Nos ofícios, porém, a APA da Mantiqueira não foi informada detalhadamente qual seria o impacto ambiental causado pelas hidrelétricas e nem o que os empreendimentos fariam para mitigar essa degradação. Por este motivo, o organismo federal não acusou ciência da instalação e operação dos empreendimentos.
Em agosto de 2018, a APA da Mantiqueira solicitou documentação complementar, que nunca recebeu.
Wallas Castro, gerente de meio ambiente da Terral Energia, reconheceu que "o empreendimento não é isento de impacto ambiental" e prometeu que as hidrelétricas se responsabilizarão pela recuperação da vegetação retirada durante as construções.
A empresa —que vendeu Alagoa III em 2018 por um valor não revelado à reportagem— afirma que o impacto ambiental dos empreendimentos será "mínimo" e que, depois de passar pelas turbinas das hidrelétricas, a água utilizada será devolvida ao rio Aiuruoca no mesmo nível que teria naturalmente.
Zona de amortecimento
A região em que ocorrem as construções é considerada zona de amortecimento do Parque Estadual da Serra do Papagaio, cuja administração concedeu anuência às hidrelétricas. Os empreendimentos também obtiveram outorga de uso de recursos hídricos para geração de energia, por 35 anos, da Agência Nacional de Águas e autorização do Exército para uso de explosivos.
Segundo a Prefeitura de Alagoa, que publicou a lista de autorizações em seu site, após receber reclamações sobre as obras, "todos os proprietários de imóveis rurais diretamente impactados pelo empreendimento autorizaram por meio de contrato de arrendamento a construção da CGH".
O Coletivo SOS Rio Aiuruoca —formado por pelo menos 12 entidades de defesa do meio ambiente, pesquisa, e cultura radicadas na serra da Mantiqueira— afirma que "o empreendimento será instalado em área com prioridade para conservação da biodiversidade muito alta".
De acordo com uma denúncia feita pelas entidades ao Ministério Público, que pede o embargo imediato das obras, as hidrelétricas não poderiam ser consideradas empreendimentos distintos e optar pelas licenças ambientais simplificadas que lhes foram concedidas, pois "estão sendo instaladas em áreas contíguas". O MPMG (Ministério Público de Minas Gerais) recebeu a denúncia do coletivo e está analisando o caso.
Segundo o gerente de engenharia da Terral Energia, Tiago Ali Meri, no entanto, os empreendimentos não foram divididos com essa intenção, pois Alagoa II terá capacidade de produzir 3MWh (megawatts/hora) e Alagoa III, 1,6MWh — um total de 4,6MWh.
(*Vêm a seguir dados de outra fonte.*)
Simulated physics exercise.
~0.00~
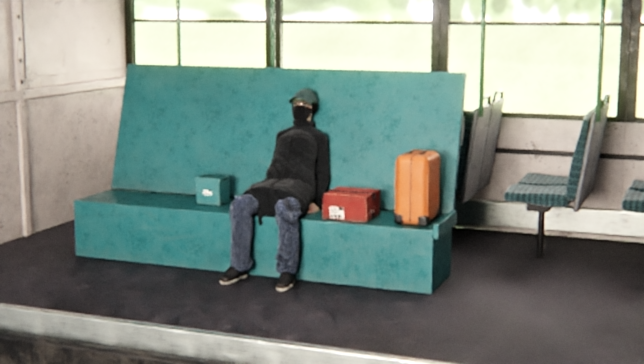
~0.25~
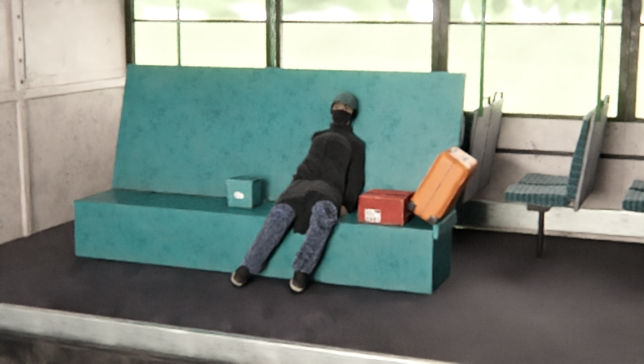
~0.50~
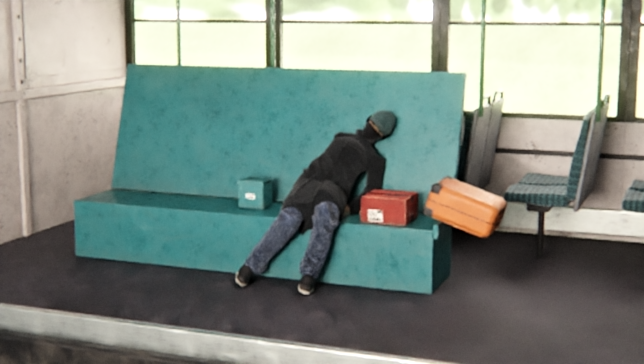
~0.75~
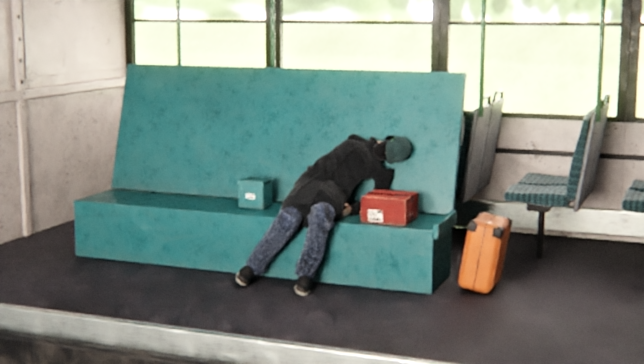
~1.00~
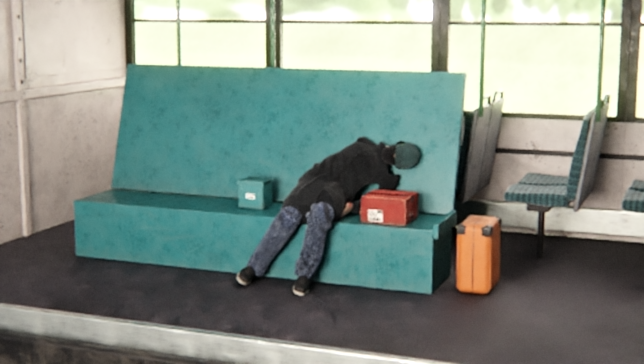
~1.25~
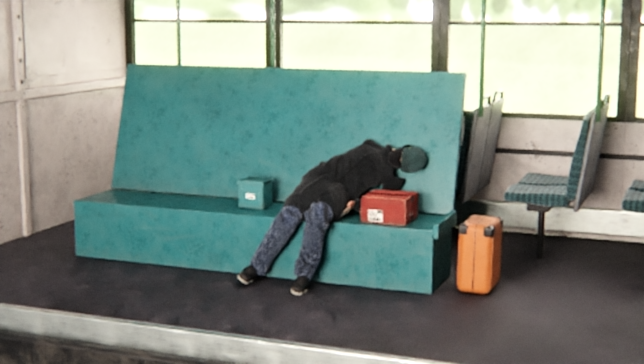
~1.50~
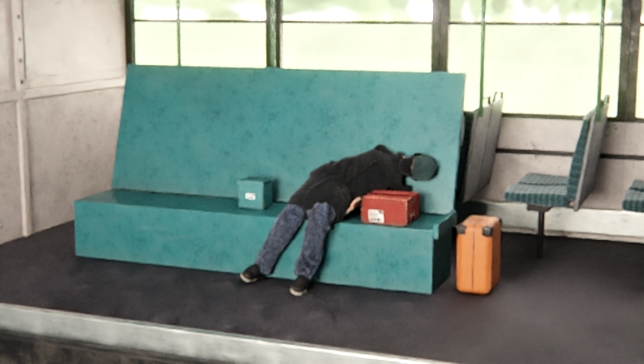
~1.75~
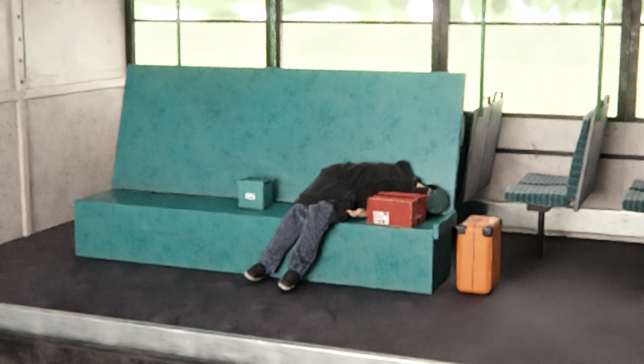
At the start, a masked figure in dark clothes and a cap sits upright on a long teal bench, with a teal box to the left and a red box and an upright orange suitcase to the right. The figure then tips to the right as both boxes slide a little the same way and the suitcase leans over the bench end. The suitcase topples off and lands standing on the floor beside the bench. The figure keeps slumping sideways, arms limp, and ends folded over behind the red box, head low near the seat, while both boxes remain on the bench.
Para serem necessários licenciamentos ambientais que não sejam simplificados, uma central hidrelétrica tem de ter capacidade de 5MWh, justificou Meri.
Outra queixa do coletivo é que não foram realizadas audiências públicas durante os processos de licenciamento. O diretor executivo da empresa afirmou que foram organizadas palestras em Alagoa, uma delas na Câmara Municipal da cidade, em setembro de 2019. "Não foram solicitadas audiências públicas", disse Araújo.